Carol Liu ’63, C.EAS ’82

1982: Former state Sen. Carol Liu ’63, C.EAS ’82 earns her administrative credential from the GSE, and went on to teach for several years. She later ran for local and state public office, and in 2008 became the first Asian-American woman elected to the California State Senate. She has established the GSE’s Carol Liu Chair in Education Policy and is trustee of the UC Berkeley Foundation board.

Angela Little '13 PhD

2007: Then GSE student Angela Little and two physics classmates found Berkeley’s The Compass Project, a free summer program for freshman interested in the physical sciences. Their aim is to improve undergraduate physics education; provide our participants with opportunities for professional development; and increase retention of students, especially those from populations typically underrepresented in the physical sciences. In 2012, the project received the Award for Improving Undergraduate Education from the American Physical Society. Little earned her PhD in Education in 2013, and today continues to research physics education. She also serves on her tribe’s (Chinook Nation) Education and Scholarship Committee.

Christine Sims '04 PhD

2008: GSE alumna Christine Sims '04 PhD co-founds The American Indian Language Policy Research and Teacher Training Center at the University of New Mexico. The Center aims to serve as a local and national center of collaborative research that examines major policy issues affecting the survival and maintenance of American Indian languages. The Center also provides a venue for building an international dialogue about language issues that extends to other indigenous languages of the Americas. Sims specializes in Indigenous language revitalization and maintenance issues, providing technical assistance to Indigenous nations in language program planning and training American Indian language teachers.

Judith Warren Little

2010: GSE Professor Emerita Judith Warren Little begins her tenure as the Dean of the Graduate School of Education.

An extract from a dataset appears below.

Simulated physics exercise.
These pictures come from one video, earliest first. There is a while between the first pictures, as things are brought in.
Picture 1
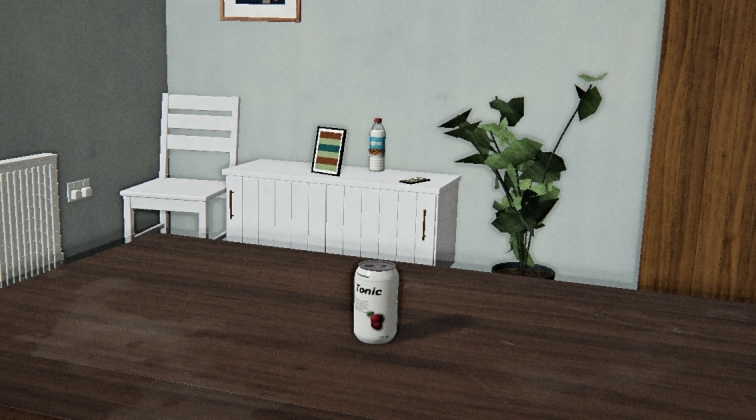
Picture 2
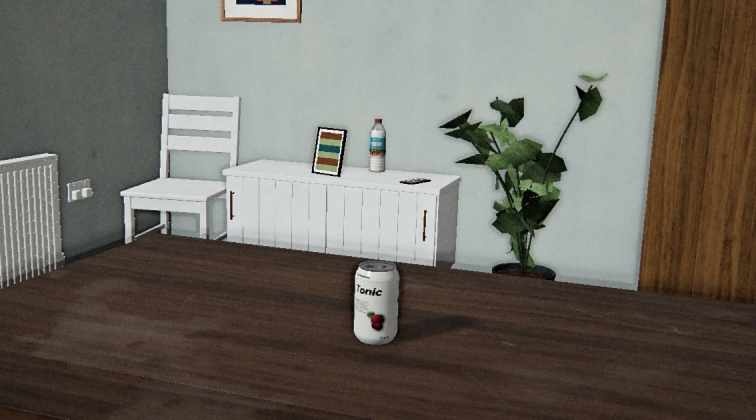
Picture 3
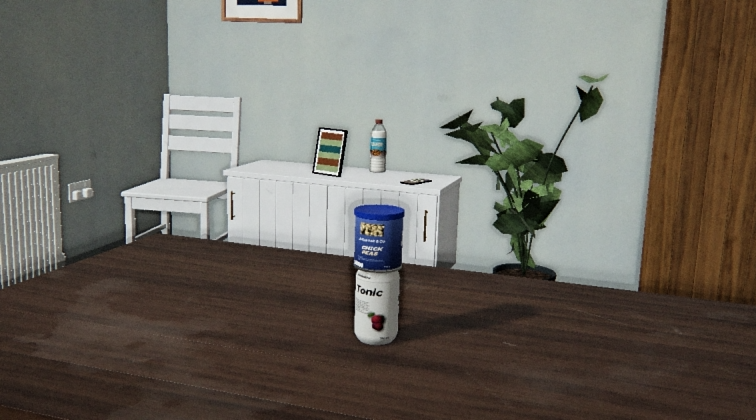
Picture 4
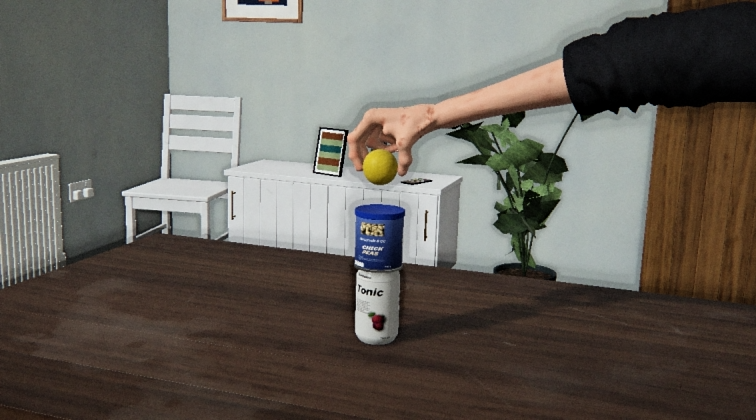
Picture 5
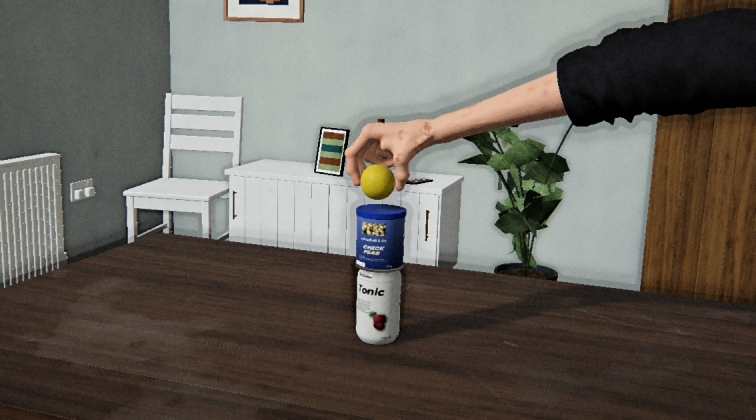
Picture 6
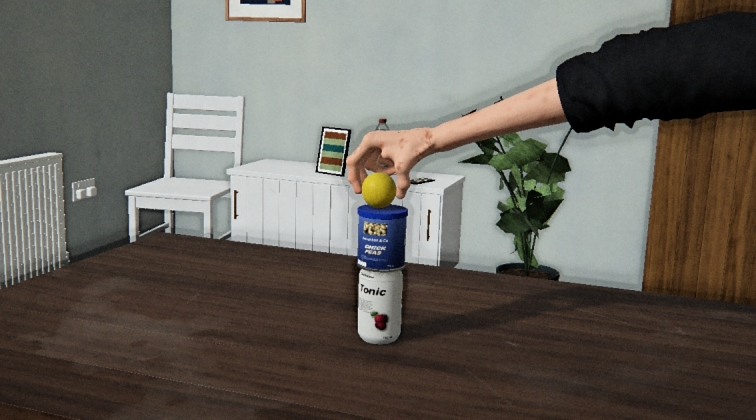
A white tonic can stands on a dark wooden table, seen from slightly above in a grey-walled room. Behind it are a white chair and radiator at left, a low white cabinet holding a striped picture and a bottle, and a green plant at right. A blue container appears atop the can, then a dark-sleeved arm from the right lowers a yellow lemon onto it, still holding it, as the view barely shifts.
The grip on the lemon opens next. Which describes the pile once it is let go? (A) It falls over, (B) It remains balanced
(B) It remains balanced.
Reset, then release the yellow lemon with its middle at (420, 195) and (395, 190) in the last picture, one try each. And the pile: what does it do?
It caves in the first time and survives the second time.
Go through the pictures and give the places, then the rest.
In the first picture, the last thing is not in view yet; white can (376, 302).
In the second picture, the last thing is not in view yet; white can (376, 302).
In the third picture, the last thing is not in view yet; white can (377, 303).
In the fourth picture, coming down; yellow lemon (380, 167); white can (378, 303).
In the fifth picture, coming down; yellow lemon (378, 182); white can (379, 302).
In the sixth picture, set down, still held; yellow lemon (379, 190); white can (380, 302).
Then, 0.20 s past the last view, nothing moves.
Then, 0.40 s past the last view, yellow lemon resting near (379, 191).
Finally, all 3 still in place. Final places as the last picture's camera would see them, yellow lemon near (379, 191). The pile holds.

Professor Little is the first female to serve in the position full-time since the GSE’s founding in 1892. She began her career as a school bus driver and substitute teacher in rural Colorado, eventually earning PhD in Sociology and becoming an expert in education policy and teacher professional development. She retired in 2015 and holds the position of a Professor of the Graduate School at Berkeley.

Mary Vixie Sandy ’13 EdD

2011: GSE alumna Mary Vixie Sandy ’13 EdD is appointed Executive Director of the California Commission on Teacher Credentialing. In her role, she oversees public policy related to educator preparation and licensing; and directs an agency that awards more than 250,000 credential documents per year, and accredits more than 250 colleges, universities and local education agencies offering educator preparation programs.

Prudence L. Carter

2016: Prudence L. Carter is named Dean of the Graduate School of Education. She becomes the GSE's first African-American woman dean, and the GSE's second female to serve as full-time dean since the GSE’s founding in 1892. Dean Carter is the E.H. and Mary E. Pardee Professor, and her research focuses on factors that both shape and reduce economic, social and cultural inequalities among social groups in schools and society. A sociologist, she examines academic and mobility differences influenced by the dynamics of race, ethnicity, poverty, class, and gender in U.S. and global society.

Judy K. Sakaki ’91 PhD

2016: GSE alumna Judy K. Sakaki ’91 PhD begins her tenure as president of Sonoma State University. At the time of her appointment, she was the first Japanese-American woman in the nation to lead a four-year college or university. A product of Oakland public schools, and public colleges in California, Sakaki graduated from Berkeley with a PhD in Education. After just one year on the job at Sonoma State, the CSU Student Association name her President of the Year.